KUALA LUMPUR: CIMB Equities Research estimates AirAsia will have to pay slightly more than RM130mil per annum on a full-year basis as a result of the higher air navigation facility charges (ANFC).
It said on Thursday this works out to about 10%-12% of its FY1718 group core net profit forecasts.
“However, the true impact on AirAsia would likely be less than this, depending on whether the airline industry is able to reduce, postpone, or lobby for the additional charges to be scrapped,” it said.
StarBiz reported that Malaysia’s Department of Civil Aviation (DCA) will raise various fees charged to airlines by substantial amounts.
The DCA has proposed to raise a multitude of charges to airlines. The most critical increase is for ANFC which is based on distance flown within Malaysia’s airspace.

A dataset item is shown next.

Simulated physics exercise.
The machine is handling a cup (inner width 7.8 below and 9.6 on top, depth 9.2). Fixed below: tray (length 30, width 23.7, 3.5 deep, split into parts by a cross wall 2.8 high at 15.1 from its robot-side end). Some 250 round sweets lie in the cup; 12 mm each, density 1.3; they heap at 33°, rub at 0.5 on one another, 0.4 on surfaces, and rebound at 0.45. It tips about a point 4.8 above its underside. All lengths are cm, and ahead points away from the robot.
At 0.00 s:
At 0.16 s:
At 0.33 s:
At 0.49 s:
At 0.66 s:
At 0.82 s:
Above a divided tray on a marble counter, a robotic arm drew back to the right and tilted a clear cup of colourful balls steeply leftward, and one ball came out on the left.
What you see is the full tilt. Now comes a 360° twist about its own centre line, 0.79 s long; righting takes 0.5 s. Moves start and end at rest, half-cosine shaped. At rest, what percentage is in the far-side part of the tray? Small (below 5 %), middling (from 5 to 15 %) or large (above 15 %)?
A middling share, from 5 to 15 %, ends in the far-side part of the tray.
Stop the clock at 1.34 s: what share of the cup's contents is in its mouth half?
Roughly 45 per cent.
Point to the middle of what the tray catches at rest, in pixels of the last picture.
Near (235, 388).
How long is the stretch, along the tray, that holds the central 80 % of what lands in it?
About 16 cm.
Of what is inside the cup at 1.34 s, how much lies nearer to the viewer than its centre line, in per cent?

The previous rate for an A320 was 20 sen per nautical mile, which could be raised 10-fold to RM2 from April 15 onwards.
Other rate increases include higher fees for the annual renewal of the Air Operator’s Certificate and the renewal of pilot and crew licences but these are not expected to be material in the overall scheme of things.
Domestic flights that travel wholly within the Malaysian airspace will be affected the most, while international flights will be affected only for the portion of the flight that is within the country.
“About half of AirAsia’s flights are domestic, and in our calculation, we have assumed that 600km of each international flight travels within Malaysian airspace.
“AirAsia’s group earnings will be affected by 10%-12% if it absorbs the additional cost, or if the industry does not succeed in scaling back the proposed new rates.
“Our target price is still based on eight times CY17 price-to-earnings; our forecasts are intact as most of the cost increase will be eventually passed on to passengers.
“We remain confident in our Add call, as the founders plan to increase their stake to 32.4%, and FY16 will be a good year will low oil prices and a stronger ringgit,” it said.
CIMB Research said the increase in the ANFC rates works out to be around RM5 per pax on a full-year basis, which is about 4% of the average underlying fare (excluding ancillary income), or about 2.5% of the average revenue per pax (including ancillaries).
This is a relatively small amount that may not be too difficult to pass through since air fares have already come down in the current environment of low oil prices.
CIMB Research said it was leaving its earnings forecasts intact for now, pending the airline industry’s appeal.
It pointed out AirAsia is likely to have a good year in FY16, with oil prices remaining low, the ringgit recovering, and with the efforts behind the restructuring of Indonesia AirAsia and AirAsia Philippines bearing even more fruit this year.
“We also like the fact that the founders are planning to raise their stake in the company from 18.9% to 32.4%, meaning that they will have even greater commitment and incentive to ‘make it work’. This is why we recently raised our target P/E multiple from six to eight times (around average of the six to 12 times peer range,” it said.